If generating for both platforms, produce separate versions — don't just trim one for the other.

Step 5: Review and Polish

For each post, check:

  • Hook strength — Would you stop scrolling for the first line?
  • Specificity — Replace any generic advice with concrete details.
  • Voice match — Does it sound like the author, not like a template?
  • Standalone test — Does the post make sense without any other context?

Output Format

# Social Posts: [Topic]

**Date:** [current date]
**Topic:** [topic or idea]
**Platform(s):** [LinkedIn / Twitter / Both]
**Templates Used:** [list]
**Posts Generated:** [count]

---

## Angle Summary

**Core insight:** [one sentence]
**Audience pain:** [what problem this addresses]
**Contrarian angle:** [if applicable]
**Proof available:** [personal story, data, examples]

---

## Post 1: Story
**Trigger:** [Entertains / Empathizes]

### LinkedIn
[Full post text]

### Twitter/X
[Full post or thread]

---

## Post 2: Observation
**Trigger:** [Teaches / Makes me think]

### LinkedIn
[Full post text]

### Twitter/X
[Full post text]

---

[Continue for all posts...]

---

## Trigger Balance

| Trigger | Count |
|---------|-------|
| Entertains | X |
| Teaches | X |
| Empathizes | X |
| Makes me think | X |

Rules

  • The first line of every post is the post.
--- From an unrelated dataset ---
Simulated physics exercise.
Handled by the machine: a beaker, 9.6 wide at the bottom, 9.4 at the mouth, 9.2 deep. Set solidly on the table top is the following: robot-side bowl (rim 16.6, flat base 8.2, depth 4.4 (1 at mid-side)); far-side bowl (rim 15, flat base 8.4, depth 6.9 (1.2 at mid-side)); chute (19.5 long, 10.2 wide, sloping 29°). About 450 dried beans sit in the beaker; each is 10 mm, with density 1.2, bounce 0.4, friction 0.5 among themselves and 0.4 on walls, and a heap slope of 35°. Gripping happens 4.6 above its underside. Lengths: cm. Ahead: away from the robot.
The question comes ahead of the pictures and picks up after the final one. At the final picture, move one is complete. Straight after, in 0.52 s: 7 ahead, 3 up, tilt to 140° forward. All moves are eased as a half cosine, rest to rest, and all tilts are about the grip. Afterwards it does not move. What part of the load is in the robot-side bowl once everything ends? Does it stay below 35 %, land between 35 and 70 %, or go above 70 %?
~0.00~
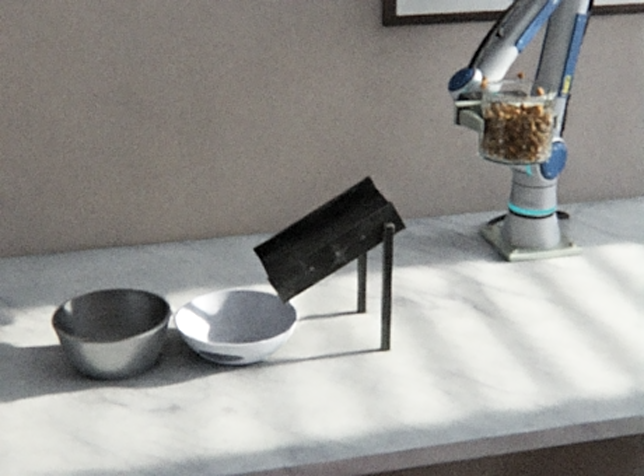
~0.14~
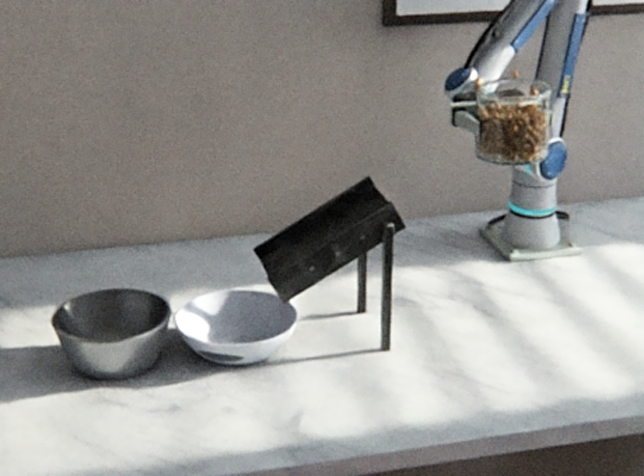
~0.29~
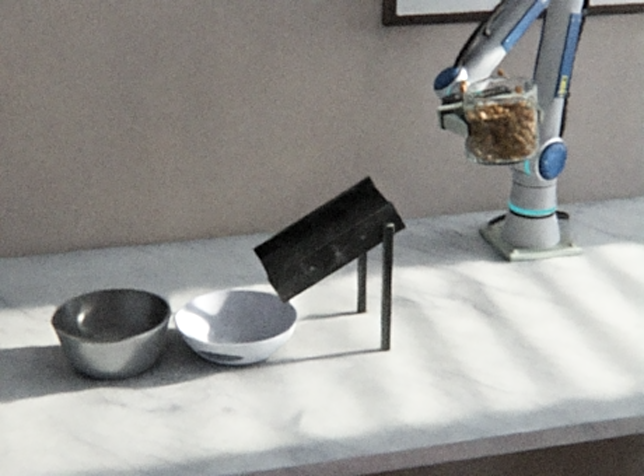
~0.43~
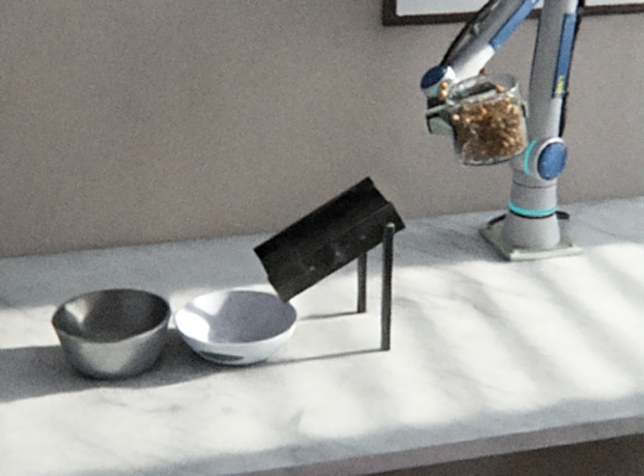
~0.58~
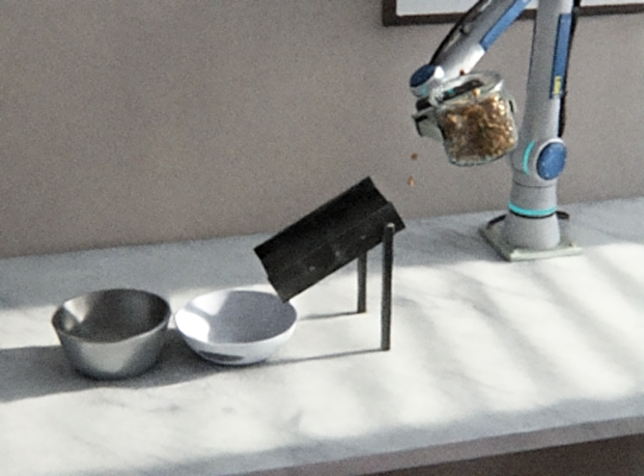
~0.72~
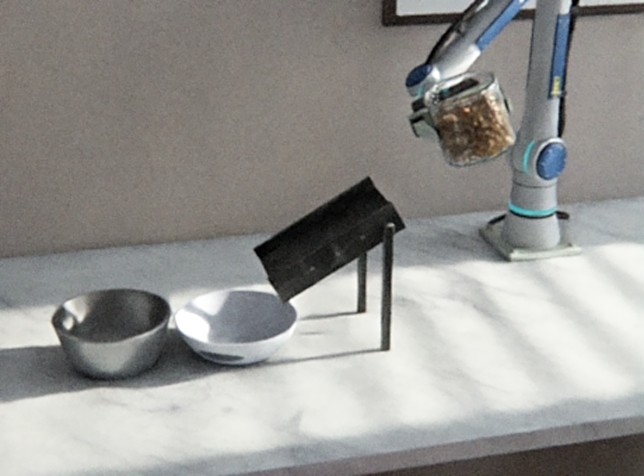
It lands between 35 and 70 %.
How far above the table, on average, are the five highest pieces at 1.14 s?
Estimated height above table: About 36 centimetres.
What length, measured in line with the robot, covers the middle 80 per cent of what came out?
About 36 cm.
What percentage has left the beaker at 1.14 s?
Roughly 5 percent.
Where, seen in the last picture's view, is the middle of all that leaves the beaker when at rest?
About (245, 339).
By 0.93 s, tilted 62° forward, highest piece 36 above the table; 450 in the beaker, 2 on the table or floor.
By 1.14 s, tilted 129° forward, highest piece 37 above the table; 421 in the beaker, 2 on the table or floor, 29 on the chute or in flight.
By 1.44 s, tilted 140° forward, highest piece 22 above the table; 109 on the table or floor, 75 in the robot-side bowl, 268 on the chute or in flight.
By 2.49 s, tilted 140° forward, highest piece 4 above the table; 252 in the robot-side bowl, 200 on the table or floor.
Final count, 252 in the robot-side bowl, 200 on the table or floor. That is 56 % in the robot-side bowl.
If the hook doesn't work, nothing else matters.
  • Specificity beats cleverness. "Save 12 hours/week on reporting" beats "Work smarter, not harder."
  • Write in the audience's language. If they say "clients" not "customers," your post says "clients."
  • Story posts require real (or realistic) personal experience. If the user doesn't provide anecdotes, ask for them.
  • Not every template works for every topic. If there's no contrarian angle, skip Contrarian Take and generate a second Observation or Listicle instead.
  • These templates are frameworks, not fill-in-the-blanks. The output should read like a human wrote it.
  • Templates from Justin Welsh's Content Operating System.